Last Updated: 12 August 2014

Cluster Munition Ban Policy

Policy

The Republic of Malta signed the Convention on Cluster Munitions on 3 December 2008 and ratified on 24 September 2009. It was among the first 30 countries to trigger the convention’s entry into force on 1 August 2010.

Malta has declared that its existing legal framework is sufficient to implement the convention.[1]

Malta submitted its initial Convention on Cluster Munitions Article 7 report on 9 May 2011.[2] As of 27 June 2014, it had yet to submit any updated reports due by 30 April each year.

Malta actively participated in the Oslo Process that created the convention and contributed to efforts to achieve the strongest possible text during the negotiations in Dublin in May 2008.[3]

Malta has engaged in the work of the Convention on Cluster Munitions since 2008. It participated in the convention’s Meetings of States Parties in 2011 and 2012, but did not attend the Fourth Meeting of States Parties in Lusaka, Zambia in September 2013. Malta has not participated in the convention’s intersessional meetings in Geneva, such as those held in April 2014.

Malta has voted in favor of recent UN General Assembly (UNGA) resolutions condemning the Syrian government’s use of cluster munitions, including Resolution 68/182 on 18 December 2013, which expressed “outrage” at “continued widespread and systematic gross violations of human rights…including those involving the use of…cluster munitions.”[4]

Interpretive issues

Malta has articulated its views on a number of important issues related to the interpretation and implementation of the convention.
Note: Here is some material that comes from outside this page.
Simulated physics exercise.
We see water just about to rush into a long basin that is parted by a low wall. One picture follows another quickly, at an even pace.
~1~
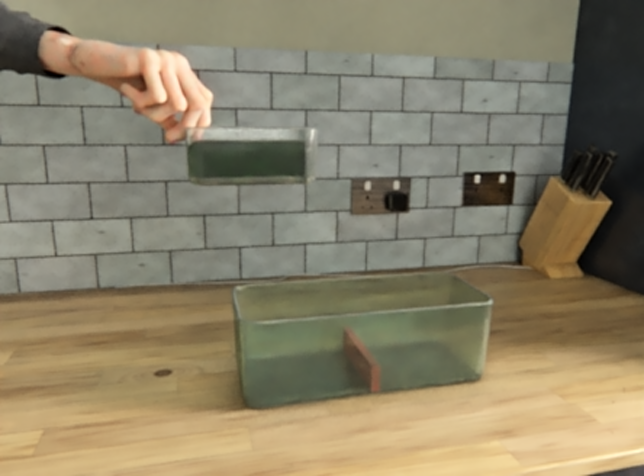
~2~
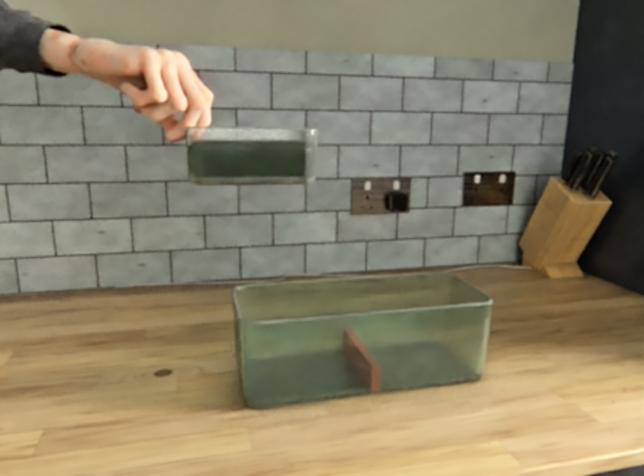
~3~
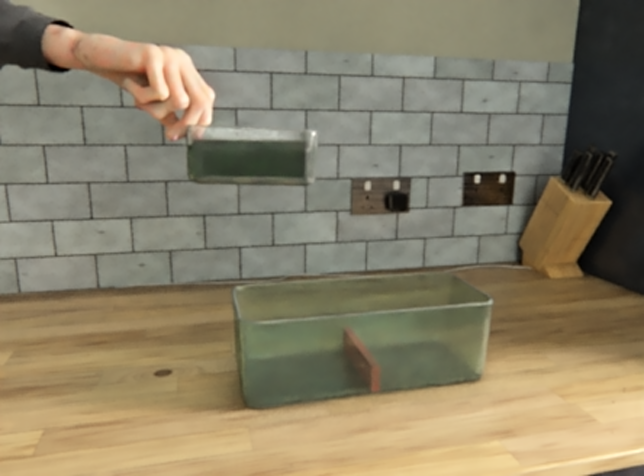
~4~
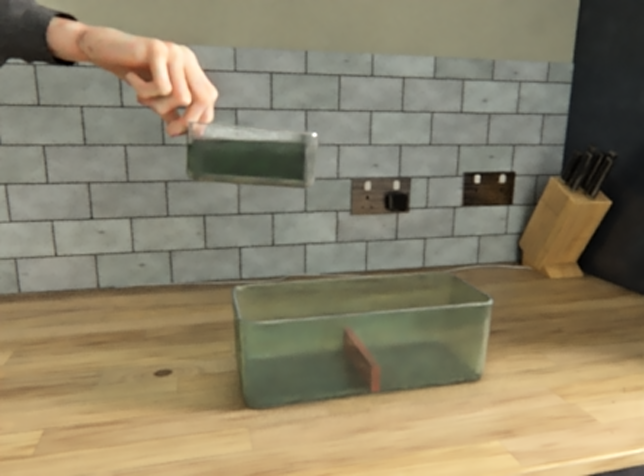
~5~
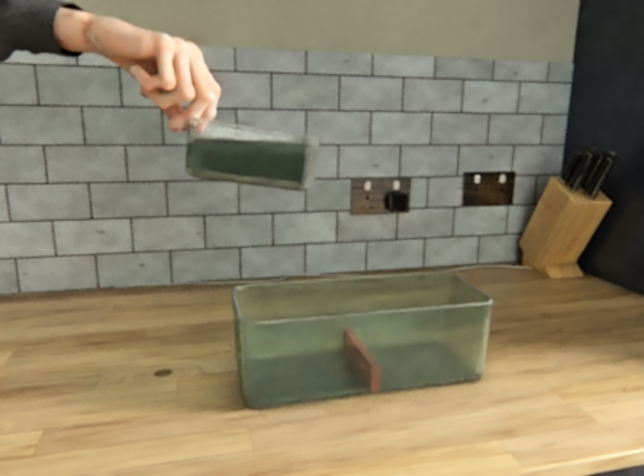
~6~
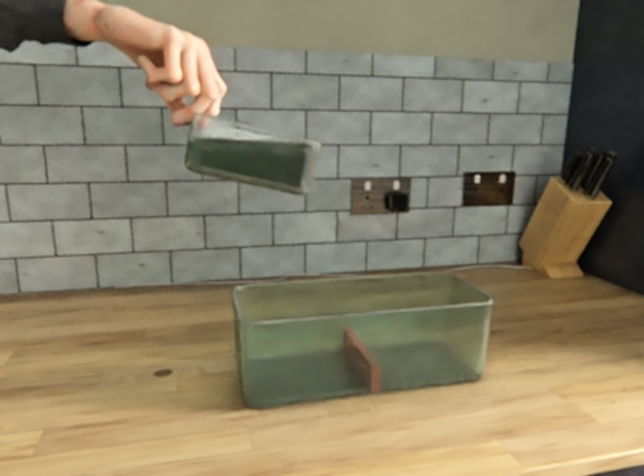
A hand slowly tilts a small clear container rightward above a long, divided glass basin.
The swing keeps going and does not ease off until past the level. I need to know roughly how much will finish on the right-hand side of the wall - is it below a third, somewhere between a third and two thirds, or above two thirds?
Expect between a third and two thirds of it there.
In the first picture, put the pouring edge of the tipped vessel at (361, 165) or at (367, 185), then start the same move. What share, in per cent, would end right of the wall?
In order, some 70 and 75 percent.
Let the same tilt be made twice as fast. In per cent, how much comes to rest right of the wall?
I'd estimate about 35 percent ends up there.
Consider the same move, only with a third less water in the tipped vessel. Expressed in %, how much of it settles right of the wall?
It would be somewhere near 25 %.
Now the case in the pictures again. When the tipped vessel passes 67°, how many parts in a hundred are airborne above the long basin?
Something close to 50 percent of it.
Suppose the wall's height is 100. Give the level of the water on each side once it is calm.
Left side: Approx. 40 %; right side: Approx. 50 %.
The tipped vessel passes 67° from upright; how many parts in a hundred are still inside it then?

Regarding the prohibition on transit and foreign stockpiling of cluster munitions under the convention, in 2009 Malta stated, “Our understanding of the commitments arising out of the convention is that, as a party, we will not permit the transit of cluster munitions across, or foreign stockpiling of cluster munitions on, our national territory.”[5] Regarding investments in cluster munition production, it said, Malta interprets Article 1(b) of the Convention on Cluster Munitions as prohibiting this activity. Malta believes that the assistance prohibition under Article 1(c) of the Convention precludes financing and investment in corporations linked with the production of cluster munitions.”[6]

Malta has not yet provided its views on the prohibition on assistance during joint military operations with states not party that may use cluster munitions.
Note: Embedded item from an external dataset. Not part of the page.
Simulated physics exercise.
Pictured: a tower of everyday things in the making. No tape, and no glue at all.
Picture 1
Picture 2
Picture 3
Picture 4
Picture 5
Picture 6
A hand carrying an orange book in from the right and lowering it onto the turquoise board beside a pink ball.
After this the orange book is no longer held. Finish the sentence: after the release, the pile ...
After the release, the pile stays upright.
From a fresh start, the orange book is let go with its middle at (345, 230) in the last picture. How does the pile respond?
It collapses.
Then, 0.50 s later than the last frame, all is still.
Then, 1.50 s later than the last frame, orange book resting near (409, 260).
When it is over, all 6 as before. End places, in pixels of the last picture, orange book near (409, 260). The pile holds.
Malta is a State Party to the Mine Ban Treaty. It is also party to the Convention on Conventional Weapons.

Use, production, transfer, and stockpiling

Malta has declared that it has never used, produced, transferred, or stockpiled cluster munitions.[7]

 



[1] Malta has listed National Interest Enabling Powers Act (Chapter 365) and the Military Equipment (Export Control) Regulations under national implementation measures. Convention on Cluster Munitions Article 7 Report, Form A, 9 May 2011.
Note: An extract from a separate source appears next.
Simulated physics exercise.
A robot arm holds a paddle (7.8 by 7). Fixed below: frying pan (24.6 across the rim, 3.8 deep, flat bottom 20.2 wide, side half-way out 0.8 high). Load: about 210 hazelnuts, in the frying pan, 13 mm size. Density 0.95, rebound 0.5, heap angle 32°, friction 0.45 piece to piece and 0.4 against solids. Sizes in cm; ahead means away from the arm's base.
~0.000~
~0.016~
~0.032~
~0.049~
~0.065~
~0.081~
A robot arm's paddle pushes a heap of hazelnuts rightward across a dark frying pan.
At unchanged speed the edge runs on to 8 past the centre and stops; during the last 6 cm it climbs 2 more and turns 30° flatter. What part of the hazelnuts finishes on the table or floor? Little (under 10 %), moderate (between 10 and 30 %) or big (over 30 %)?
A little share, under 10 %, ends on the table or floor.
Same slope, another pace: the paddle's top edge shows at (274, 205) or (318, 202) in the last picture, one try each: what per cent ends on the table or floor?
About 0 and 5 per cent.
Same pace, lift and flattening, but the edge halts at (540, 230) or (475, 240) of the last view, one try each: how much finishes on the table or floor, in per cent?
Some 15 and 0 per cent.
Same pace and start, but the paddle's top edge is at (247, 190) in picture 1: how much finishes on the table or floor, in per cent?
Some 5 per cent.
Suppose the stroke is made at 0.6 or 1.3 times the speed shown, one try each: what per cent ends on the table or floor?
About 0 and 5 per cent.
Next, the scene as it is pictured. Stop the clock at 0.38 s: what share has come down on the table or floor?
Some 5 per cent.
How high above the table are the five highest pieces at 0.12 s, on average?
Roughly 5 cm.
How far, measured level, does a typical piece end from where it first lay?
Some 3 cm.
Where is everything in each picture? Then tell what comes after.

[2] The report covers calendar year 2010.

[3] For details on Malta’s cluster munition policy and practice through early 2009, see Human Rights Watch and Landmine Action, Banning Cluster Munitions: Government Policy and Practice (Ottawa: Mines Action Canada, May 2009), pp. 116–117.

[4]Situation of human rights in the Syrian Arab Republic,” UNGA Resolution A/RES/68/182, 18 December 2013. Malta voted in favor of a similar resolution on 15 May 2013.

[5] Letter from Amb. Saviour F. Borg, Permanent Mission of Malta to the UN in New York, 2 March 2009.

[6] Email from Mariella Grech, Ministry of Foreign Affairs to Handicap International France, 26 April 2010. This view was reiterated in April 2011. Email from Laura Sammut, Ministry of Foreign Affairs, 8 April 2011.

[7] Letter from Amb. Borg, Permanent Mission of Malta to the UN in New York, 2 March 2009; and Convention on Cluster Munitions Article 7 Report, Forms B, C, D, and E, 9 May 2011.